Where an officer determines a PR is in breach of the RO, the officer (either CBSA, if this is attendant a PoE examination, or IRCC, if this is attendant a PR card application) prepares a 44(1) Report, which is comparable to the Crown filing an indictment, in effect making the allegation/charge the PR is inadmissible because of a RO breach.
Then another officer, one qualifying as a Minister's Delegate, more or less tries the case (albeit in a hearing which is so informal it is more like an interview, and apparently is done telephonically fairly often), which has two parts: first the reviewing officer determines if the 44(1) Report is valid in law (this mostly depends on whether the facts show the PR failed to meet the RO, but a 44(1) Report can also be found to be not valid in law if there has been a breach of procedural fairness). If the officer acting as the Minister's Delegate finds the Report valid in law, the officer then proceeds to determine whether the PR has presented H&C information that warrants allowing the PR to keep PR status despite the breach.

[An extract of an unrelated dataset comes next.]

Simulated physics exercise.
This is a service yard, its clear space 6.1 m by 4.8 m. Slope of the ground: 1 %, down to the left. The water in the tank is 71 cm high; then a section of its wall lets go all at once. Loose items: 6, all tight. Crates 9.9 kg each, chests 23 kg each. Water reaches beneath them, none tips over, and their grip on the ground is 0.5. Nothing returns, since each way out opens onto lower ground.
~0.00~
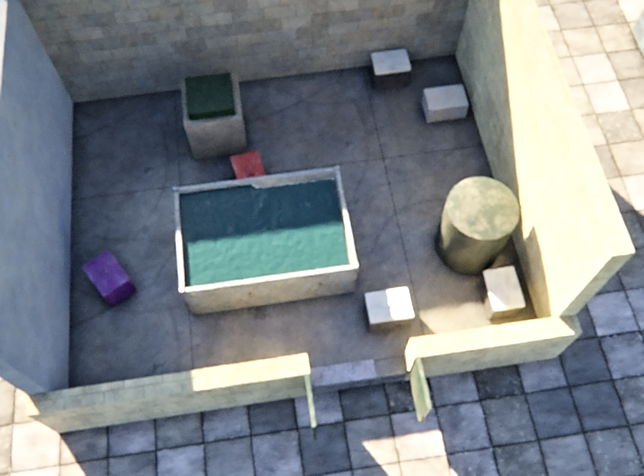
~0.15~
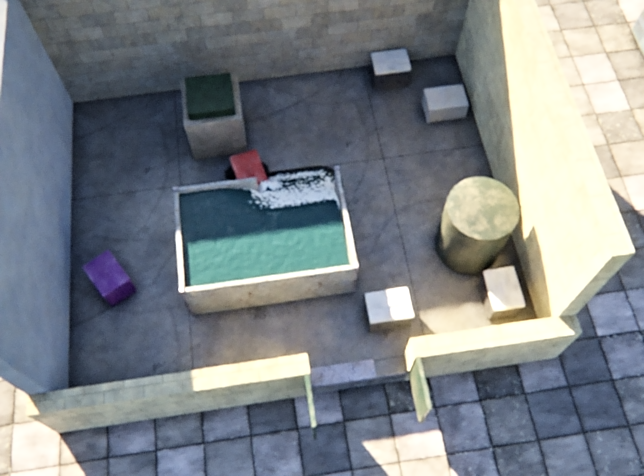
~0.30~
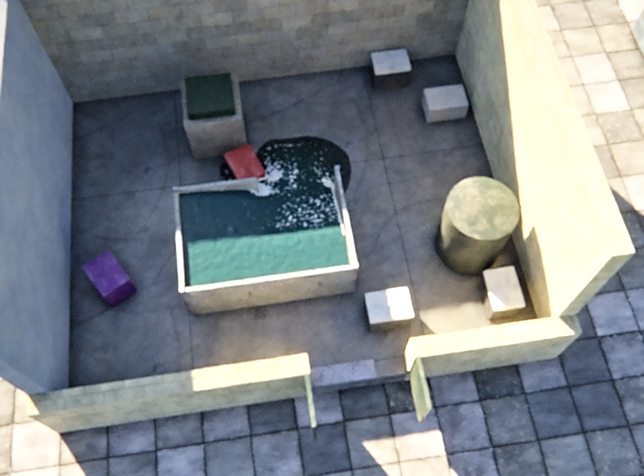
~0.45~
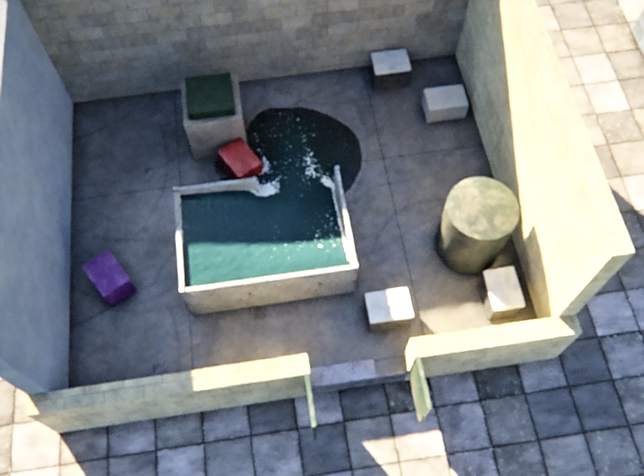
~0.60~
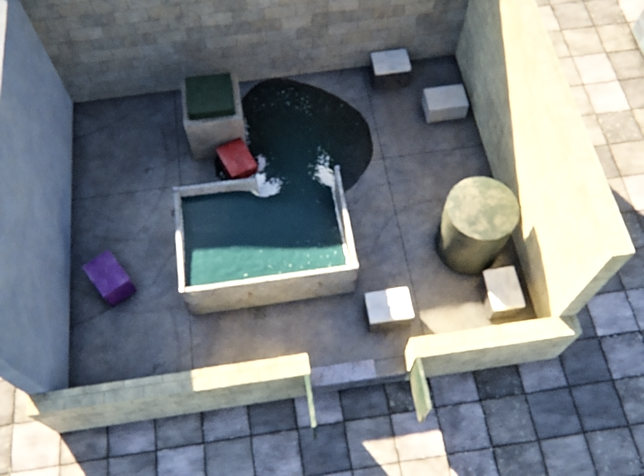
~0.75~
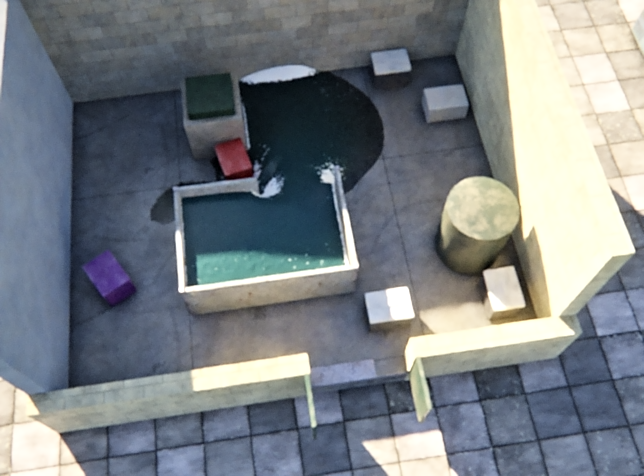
A walled yard's tank opens at the back, and water spreads behind it, nudging a red chest.
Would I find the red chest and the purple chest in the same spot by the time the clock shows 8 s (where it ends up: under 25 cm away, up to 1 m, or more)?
One by one: Red chest: Shifted somewhat; purple chest: Almost still.
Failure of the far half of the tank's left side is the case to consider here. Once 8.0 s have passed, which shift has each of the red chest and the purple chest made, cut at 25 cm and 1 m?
If so, the red chest remains in place, the purple chest is washed away.
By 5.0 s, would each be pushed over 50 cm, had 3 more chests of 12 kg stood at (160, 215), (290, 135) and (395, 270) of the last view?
Spot by spot, in turn: Falls short, exceeds it, falls short.
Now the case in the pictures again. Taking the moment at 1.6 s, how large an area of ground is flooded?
That flooded area is roughly 12 m2.
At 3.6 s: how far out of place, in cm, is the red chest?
Roughly 50 cm.
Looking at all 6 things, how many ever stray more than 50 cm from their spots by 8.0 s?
I make it 3.
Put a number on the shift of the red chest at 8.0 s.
It's about 50 cm away.
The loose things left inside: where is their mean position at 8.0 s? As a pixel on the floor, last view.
Around (328, 263).
After 1.6 s the red chest is near (230, 157), 0.3 m from its start, aground; the purple chest is near (106, 273), 0.0 m from its start, aground; 0 of 6 are out; 0 afloat.
After 3.6 s the red chest is near (217, 162), 0.5 m from its start, aground; the purple chest is near (106, 273), 0.0 m from its start, aground; 0 of 6 are out; 0 afloat.
After 5.6 s the red chest is near (217, 162), 0.5 m from its start, aground; the purple chest is near (106, 273), 0.0 m from its start, aground; 0 of 6 are out; 1 afloat.
After 8.0 s the red chest is near (217, 162), 0.5 m from its start, aground; the purple chest is near (106, 273), 0.0 m from its start, aground; 0 of 6 are out; 1 afloat.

So, comparable to a criminal court deciding if a person charged with a crime is guilty or not guilty of the crime, the Minister's Delegate will (as I just described in my previous post) either:
(1) find the Report valid in law and (similar to a criminal court sentencing a convicted criminal) issue a Removal/Departure Order, or
(2) set the Report aside after finding it is not valid in law, or finding that H&C considerations are sufficient to allow the PR to keep PR status (similar to the criminal court finding the defendant is not guilty and dismissing the case); this constitutes an adjudication the PR is admissible (NOT inadmissible)
In those cases where the reviewing officer finds the PR is not inadmissible based on H&C considerations, that constitutes an adjudication entitled to credit, a decision that will be a binding precedent (with some limitations). So if this was a 44(1) proceeding conducted by CBSA, the PR having been adjudicated as not inadmissible for H&C reasons, the PR can proceed to apply for and, ordinarily be issued a new PR card. IRCC is mostly (again, there are exceptions) bound to accept the PR is admissible and thus eligible to be issued a status card, the PR card.

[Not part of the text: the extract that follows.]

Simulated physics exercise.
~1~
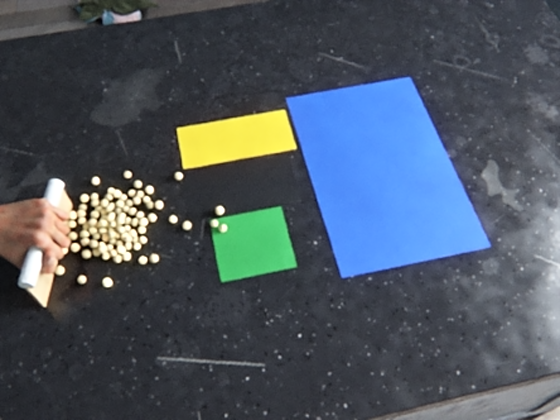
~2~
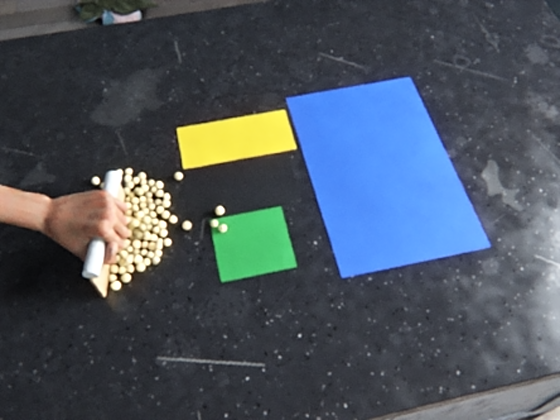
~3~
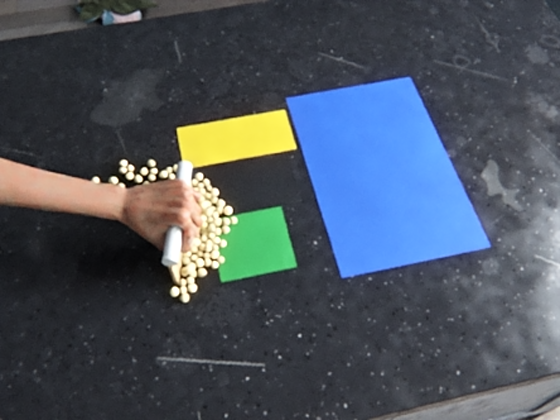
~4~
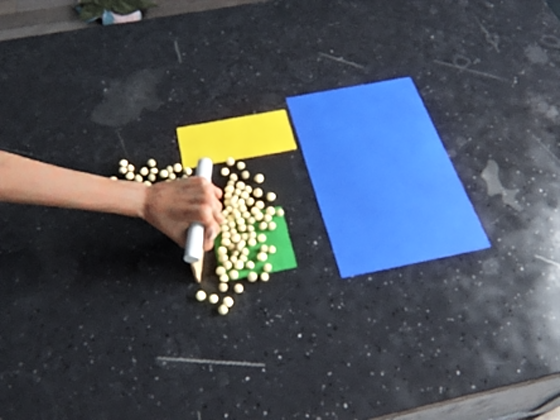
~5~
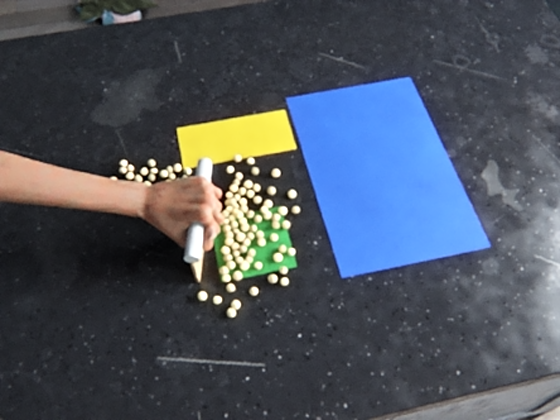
A hand holding a scraper pushed a pile of small, pale round nuts rightwards across a dark speckled surface, then stopped, leaving many scattered over the green mat and the dark area around it, while the yellow and blue mats stayed clear.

If the 44(1) proceeding was conducted by IRCC attendant a PR card application, and for H&C reasons the Report is set aside, the local office returns the PR card application to CPC which will proceed to approve the application and issue a new PR card.
Caveats/cautions:
-- IRCC can still have some concerns even after it has made a decision approving the PR card application and issues a new PR card. Lots of tangents here, but the most common and salient tangent is IRCC does not mail the PR card but requires an in-person card pick-up, which at the very least will include a counter-interview. Note, for example, IRCC can deliver a new PR card to an individual and if information obtained in the course of the counter-interview warrants it, nonetheless then prepare and proceed with a 44(1) Report.
-- While the outcome of a CBSA proceeding (PR adjudicated to be admissible despite RO breach, based on H&C reasons) is binding, this does not preclude IRCC conducting additional inquiries or investigation, in its subsequent processing of a PR card application if it has concerns. In many of these cases, there are no concerns and a new PR card is routinely issued (again, despite the fact the PR has not met the RO as of that time, because the PR has been adjudicated to be admissible despite the breach). But in many cases (other cases) IRCC may have concerns and subject the PR card application to non-routine processing; the concerns can be triggered by or rooted in a wide range of issues, but the most salient and probably the most common are concerns about whether there has been any misrepresentation or there has been a change in circumstances. So, sometimes the PR who has benefitted from a formal adjudication they are admissible, despite failing to comply with the RO, will more or less be promptly issued and delivered a new PR card, while other times the PR card application gets bogged down in non-routine processing. We do not know why this happened to
Macius, but that is what appears to have happened, and then in the meantime
Macius went abroad . . . so now
Macius needs a PR TD to return to Canada, and one question (there are a few) is whether the visa office might conclude there has been a change in circumstances sufficient to deny a PR TD despite the outcome of the 44(1) Report proceedings conducted by CBSA.
Beyond That: There's more, plenty of tangents, lots of nuance, no shortage of exceptions, all sorts of anomalies and incongruities, more than a few inconsistencies. Fortunately most PRs, nearly all, do not need to worry about much of this stuff. For most it is simple: the safe approach is to avoid breaching the RO, but if that cannot be avoided, the sooner the PR gets to Canada the better their odds, and the more settled in Canada they get, the better their odds. And even if they succeed in getting formal H&C relief, such as it appears
Macius benefited from, the odds are better if the PR then STAYS in Canada, if not for a full two years, as long as practically feasible.